Ia menilai, meski jumlah tambahan ini masih jauh dari ideal yang diharapkan Apkasi sebesar Rp150 triliun, tambahan Rp43 triliun sudah sangat membantu. Bursah bersama 20 pengurus Apkasi menyampaikan hal itu seusai audiensi dengan Menteri Dalam Negeri Tito Karnavian di kantor Kemendagri, Jakarta, Kamis (18/9).

Pernyataan itu menempatkan diskusi pada rel yang tepat: ada terima kasih atas perbaikan, tetapi juga ada kompas ke arah target yang lebih memadai agar fungsi-fungsi layanan dasar tidak sekadar berjalan, melainkan meningkat kualitasnya.

Kekhawatiran Apkasi bertumpu pada pengalaman pahit tahun sebelumnya. Pemotongan TKD hingga 30 persen memaksa banyak daerah memangkas pos kebutuhan dasar, strategis, dan mandatori. Itu pukulan telak, terutama bagi kabupaten dengan APBD di bawah Rp1 triliun. Dengan ruang fiskal menyempit, risikonya adalah penundaan program kesehatan ibu-anak, keterbatasan operasional puskesmas, tersendatnya perbaikan jaringan jalan penghubung desa, hingga pengurangan kegiatan penunjang pendidikan. Dalam situasi itu, kenaikan TKD menjadi bantalan minimal agar layanan tidak runtuh beruntun.

Hanya saja, sebagaimana diingatkan Bursah Zarnubi, desain penugasan belanja dari pusat harus memberi ruang dialog. Jika nantinya TKD lebih banyak disalurkan lewat skema bantuan presiden (banpres) atau instruksi presiden (inpres), daerah berharap ada kanal konsultasi agar program yang turun benar-benar cocok dengan kebutuhan nyata masyarakat kabupaten. “Sayang kalau ada inpres tapi tidak sesuai dengan kebutuhan di daerah, karena manfaatnya tidak bisa dirasakan masyarakat langsung,” kata dia. Pesan ini sederhana, tetapi krusial, bahwa kebijakan yang baik nilainya bisa pudar jika salah sasaran.

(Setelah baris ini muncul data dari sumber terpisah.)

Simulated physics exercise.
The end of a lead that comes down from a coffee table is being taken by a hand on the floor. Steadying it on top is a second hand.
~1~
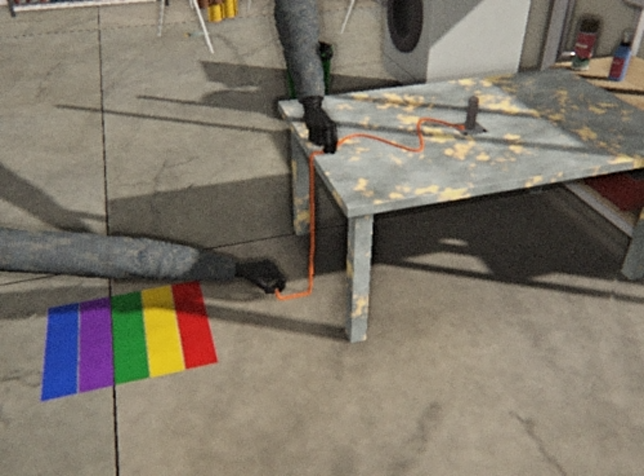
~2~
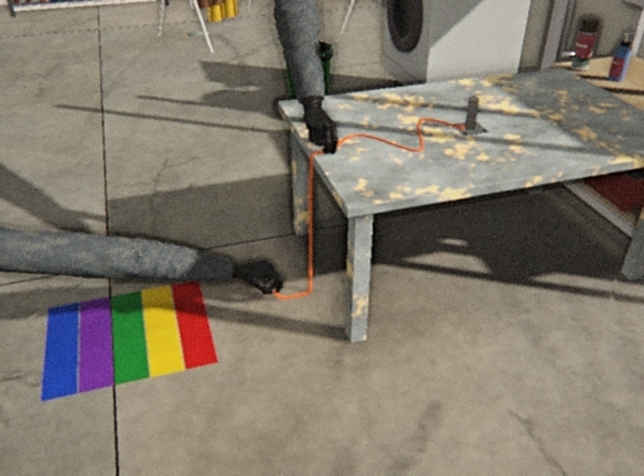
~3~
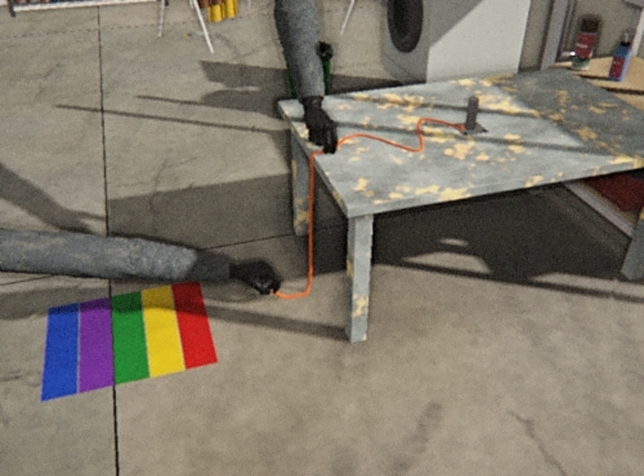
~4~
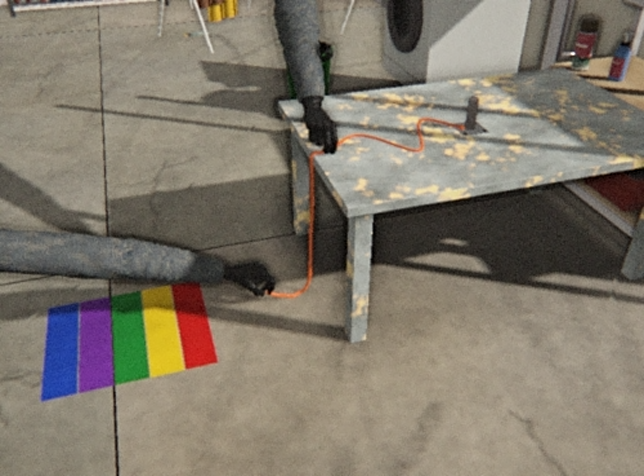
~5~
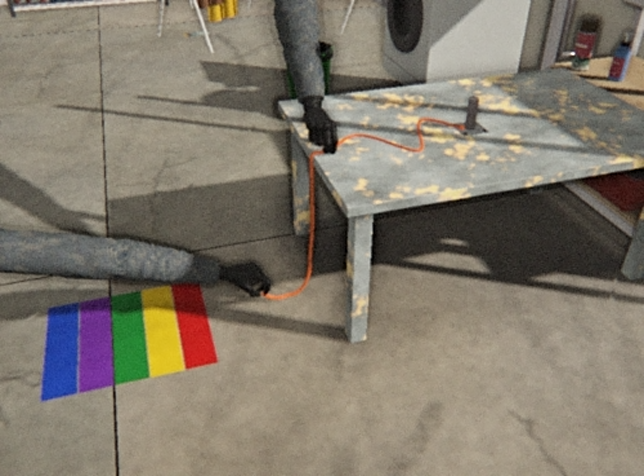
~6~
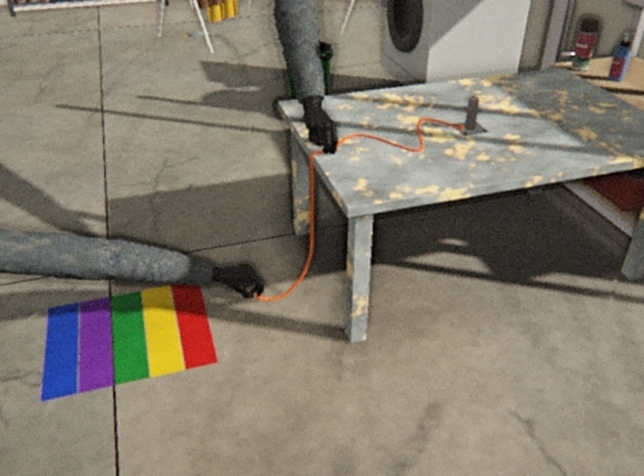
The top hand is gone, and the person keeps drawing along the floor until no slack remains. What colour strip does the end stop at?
Blue.
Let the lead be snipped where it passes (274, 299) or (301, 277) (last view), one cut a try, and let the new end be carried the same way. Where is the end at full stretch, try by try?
The first cut gives (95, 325) and the second gives (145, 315).
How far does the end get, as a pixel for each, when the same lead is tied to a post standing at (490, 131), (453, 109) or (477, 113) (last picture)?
In order, near (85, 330), (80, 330) and (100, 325).
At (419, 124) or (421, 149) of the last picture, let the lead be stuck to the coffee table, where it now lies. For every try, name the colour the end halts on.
Try 1: Purple; try 2: Green.
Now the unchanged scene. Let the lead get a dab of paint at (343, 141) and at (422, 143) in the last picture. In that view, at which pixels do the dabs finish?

Nada konstruktif juga datang dari Wakil Ketua Umum Apkasi Mochamad Nur Arifin. Bupati Trenggalek itu menggarisbawahi bahwa jika angka TKD sudah final, maka keadilan dan efektivitasnya sangat ditentukan oleh cara menyalurkannya. Karena itu diusulkan penambahan dana disalurkan melalui skema Dana Alokasi Umum (DAU) non-earmark.